The Gardiner Railroad Station is a historic former railroad station at 51 Maine Street in Gardiner, Maine. It was built in 1911 by the Maine Central Railroad, and was in use as a station until the 1950s. It has since seen a variety of adaptive commercial uses. A distinctive example of Romanesque architecture, it was added to the National Register of Historic Places on October 29, 1982.

Description and history

GardinerME RRStation
In 2013

The former Gardiner Railroad Station stands in downtown Gardiner, between Maine Street and the Kennebec River, just north of the mouth of Cobbosseecontee Stream. It is a single-story masonry structure, built of stone and brick, and set on a full-height granite basement. It is roughly in the shape of an H, with projecting end wings, and a complex hipped roof line. The roof has extended eaves with exposed rafters, and the central roof section has gabled dormers.
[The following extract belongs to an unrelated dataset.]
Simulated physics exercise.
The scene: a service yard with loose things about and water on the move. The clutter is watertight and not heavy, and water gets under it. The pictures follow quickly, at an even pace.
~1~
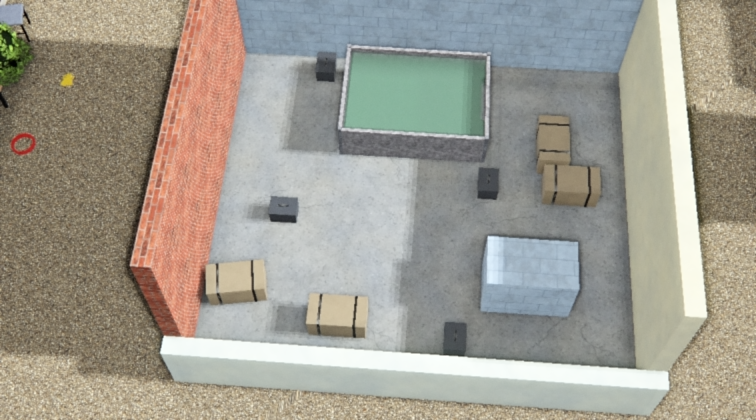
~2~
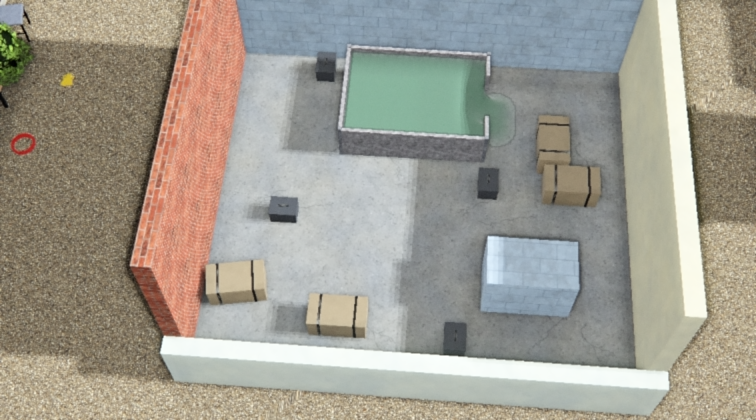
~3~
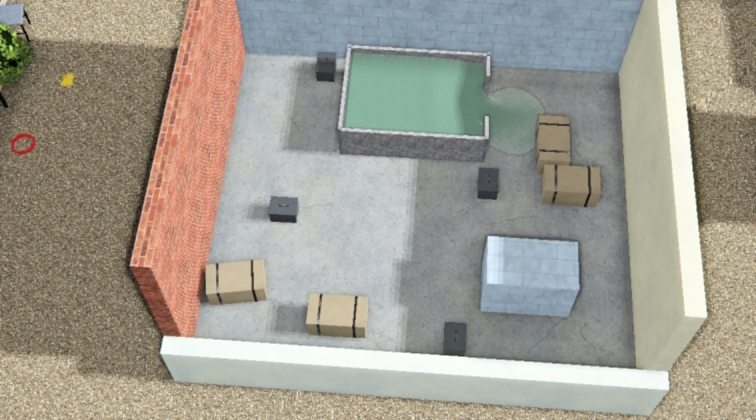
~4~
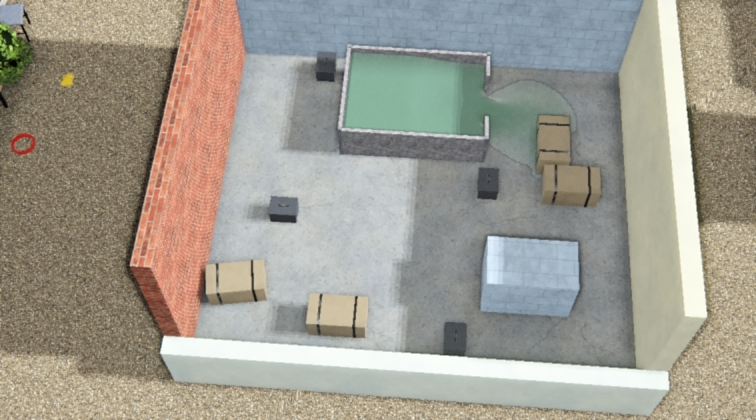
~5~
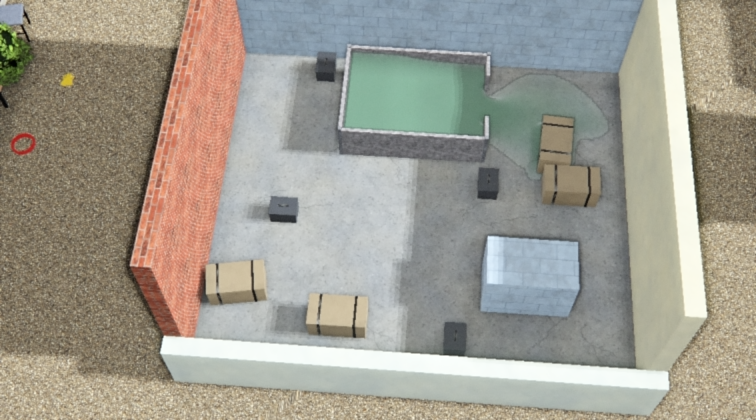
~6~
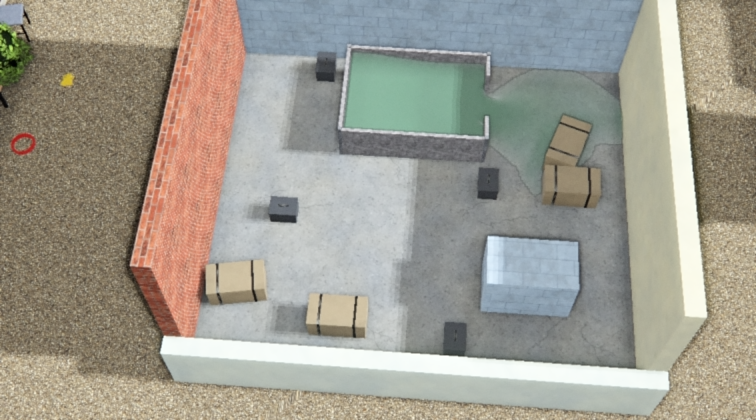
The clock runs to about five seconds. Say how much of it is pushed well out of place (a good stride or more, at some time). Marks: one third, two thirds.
That comes to not even a third.
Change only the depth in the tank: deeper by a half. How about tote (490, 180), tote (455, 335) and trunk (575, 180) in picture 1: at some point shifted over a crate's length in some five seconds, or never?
In turn: Under that, shifted that much, shifted that much.
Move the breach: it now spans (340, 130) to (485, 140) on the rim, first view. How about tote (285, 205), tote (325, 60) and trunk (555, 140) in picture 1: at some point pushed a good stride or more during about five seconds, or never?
In turn: Yes, never so far, under that.
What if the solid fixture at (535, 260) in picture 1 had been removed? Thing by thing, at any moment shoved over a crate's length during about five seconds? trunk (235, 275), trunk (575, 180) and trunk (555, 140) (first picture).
One after the other: Short of that, swept aside, moved that far.
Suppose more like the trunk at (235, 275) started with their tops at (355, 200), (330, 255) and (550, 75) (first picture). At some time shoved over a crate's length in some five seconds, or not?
One after the other: Short of that, short of that, shifted that much.
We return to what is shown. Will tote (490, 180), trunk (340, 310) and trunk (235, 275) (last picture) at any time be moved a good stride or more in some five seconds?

The building corners and window openings are quoined in smooth granite, while the basement level is of rough-cut granite, which transitions to smooth stone up to the sills of the first-floor windows.

The station was built in 1911 to a design by Portland architect George Burnham. It replaced Gardiner's first station, which had been built just to the south when service was inaugurated to the city in 1852. It is one of the state's most architecturally distinguished surviving railroad stations.